Word "leaked" out last night that an income tax initiative could join the marijuana legalization initiative already in progress. Joel Connelly posted the news to Strange Bedfellows, describing I-1077 as a "sweeping plan to cut the state property tax, eliminate the Business and Occupation Tax for small businesses and create an income tax on high income couples."
How times have changed--Connelly also points out that Republican governor Dan Evans tried twice to bring an income tax to Washington in the early '70s. Now, a Democratic governor and legislature won't touch the idea. Bill Gates, Sr., is the figurehead for the initiative; Gates has been unusually willing to argue for higher taxes on the wealthy, so he has probably already lost all the country club friends he's going to.

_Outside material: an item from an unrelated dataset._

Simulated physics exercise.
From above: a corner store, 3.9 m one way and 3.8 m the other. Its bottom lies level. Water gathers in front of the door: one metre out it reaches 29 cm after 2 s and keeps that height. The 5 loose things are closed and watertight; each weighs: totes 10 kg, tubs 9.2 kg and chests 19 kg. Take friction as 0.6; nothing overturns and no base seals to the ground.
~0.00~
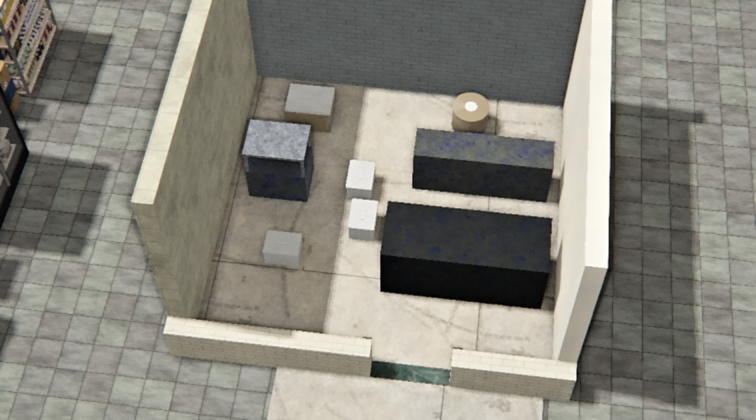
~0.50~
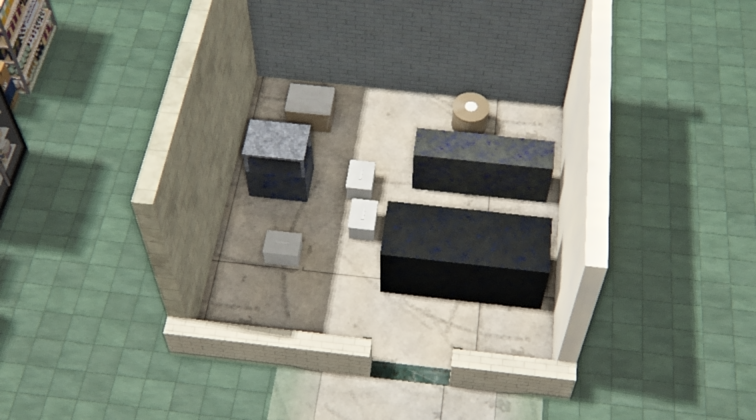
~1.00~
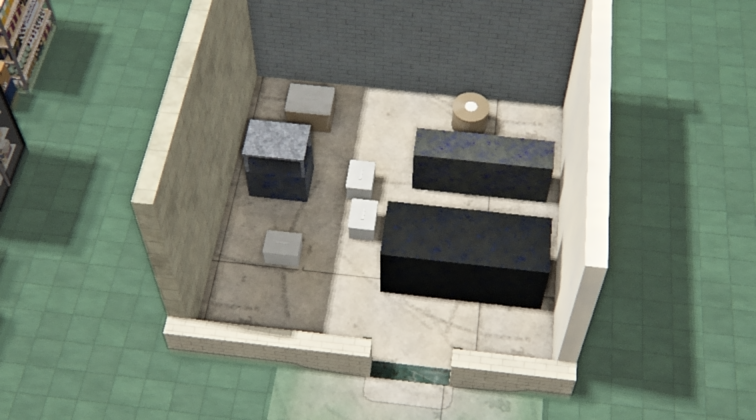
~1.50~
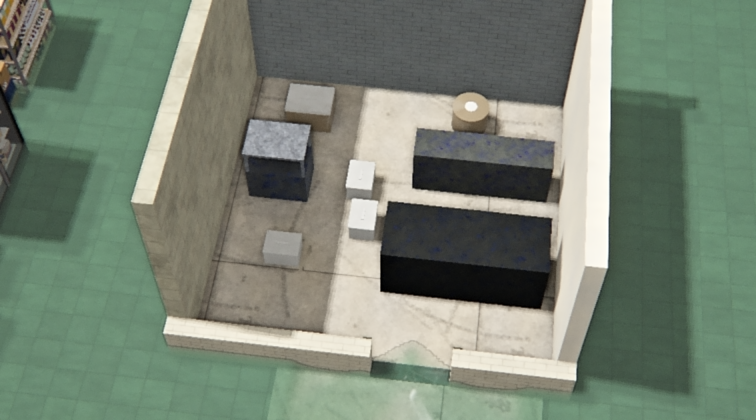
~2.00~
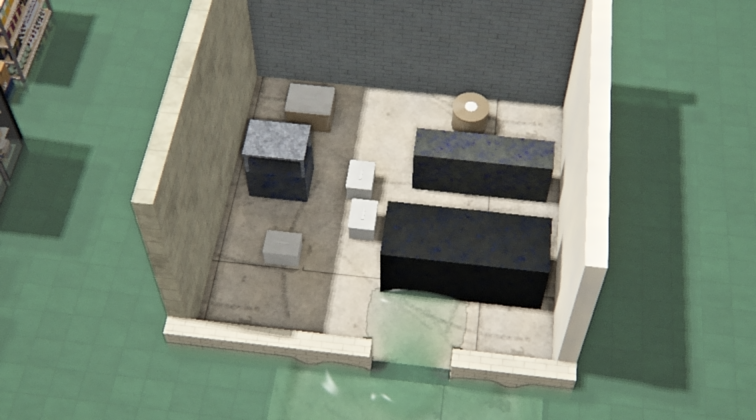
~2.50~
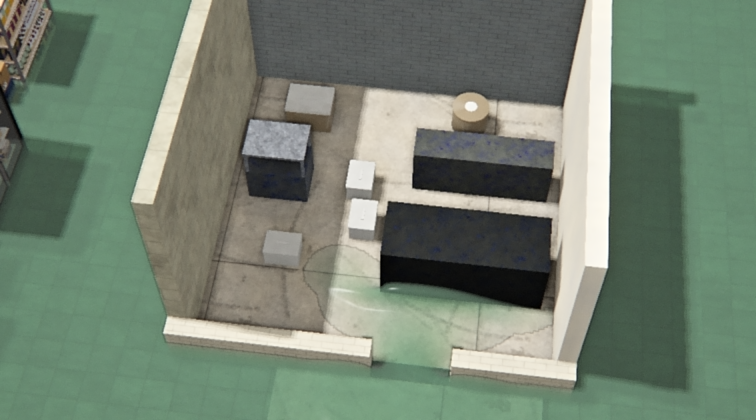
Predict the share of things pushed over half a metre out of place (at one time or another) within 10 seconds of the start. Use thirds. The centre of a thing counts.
It is from one to two thirds.
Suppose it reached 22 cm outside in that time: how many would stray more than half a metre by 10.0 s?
In that case 1 of them.
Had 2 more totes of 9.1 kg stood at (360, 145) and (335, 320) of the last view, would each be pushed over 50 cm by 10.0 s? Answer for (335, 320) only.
It is over.
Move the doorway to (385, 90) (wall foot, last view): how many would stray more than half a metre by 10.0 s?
In that case 4 of them.
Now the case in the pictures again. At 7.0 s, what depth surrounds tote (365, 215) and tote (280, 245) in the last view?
Roughly 4 and 16 cm.
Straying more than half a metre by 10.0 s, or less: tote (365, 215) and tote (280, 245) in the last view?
In turn: Short of it, over.
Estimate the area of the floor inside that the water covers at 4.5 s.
Some 8.0 m2.
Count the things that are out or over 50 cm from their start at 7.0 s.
By then 1.
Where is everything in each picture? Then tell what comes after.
In the first picture, a tote at (361, 175), on the bottom; a tub at (471, 107) rests on the ground; 0.0 m2 under water; 0 of 5 have shifted.
In the second picture, a tote at (361, 175), on the bottom; a tub at (471, 107), on the bottom; 0.0 m2 under water; 0 of 5 have shifted.
In the third picture, a tote at (361, 175) rests on the ground; a tub at (471, 107), on the bottom; 0.0 m2 under water; 0 of 5 have shifted.
In the fourth picture, a tote at (361, 175) rests on the ground; a tub at (471, 107) rests on the ground; 0.1 m2 under water; 0 of 5 have shifted.
In the fifth picture, a tote at (361, 175) rests on the ground; a tub at (471, 107) rests on the ground; 0.8 m2 under water; 0 of 5 have shifted.
In the sixth picture, a tote at (361, 175), on the bottom; a tub at (471, 107) rests on the ground; 1.9 m2 under water; 0 of 5 have shifted.
After 3.5 s 0 of 5 are over 50 cm from their spots; 0 afloat.
After 4.5 s 0 of 5 are over 50 cm from their spots; 0 afloat.
After 7.0 s 1 of 5 are over 50 cm from their spots; 1 afloat.
After 10.0 s 3 of 5 are over 50 cm from their spots, and 3 have been at some point; 3 afloat.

I-1077 is (like State Senate Majority Leader Lisa Brown's earlier, unsupported proposal) a high-earner's tax, applying first a five percent tax to income earned over $200,000 for individuals, or $400,000 for couples. A second bracket of $500,000/$1 million would apply a $15,000/$30,000-plus-nine-percent tax (again, on income earned above that amount). For some reason, Canadian Business Online has the most details on the initiative's actual brackets.
Total revenue could be $1 billion. In return, the Seattle Times says, the initiative "would cut the state property tax by 20 percent" and "end the business-and-occupation tax for small businesses."
The success of the initiative is dependent on first gaining 240,000 signatures between now and July, so that it makes the ballot; then winning in November, and then not being ruled unconstitutional, thanks to a 1933 Washington Supreme Court ruling that interpreted income as a form of property. Under the state constitution, "property taxes must be uniform on every class of property and can't exceed 1 percent of the value of property" (the Seattle Times, again).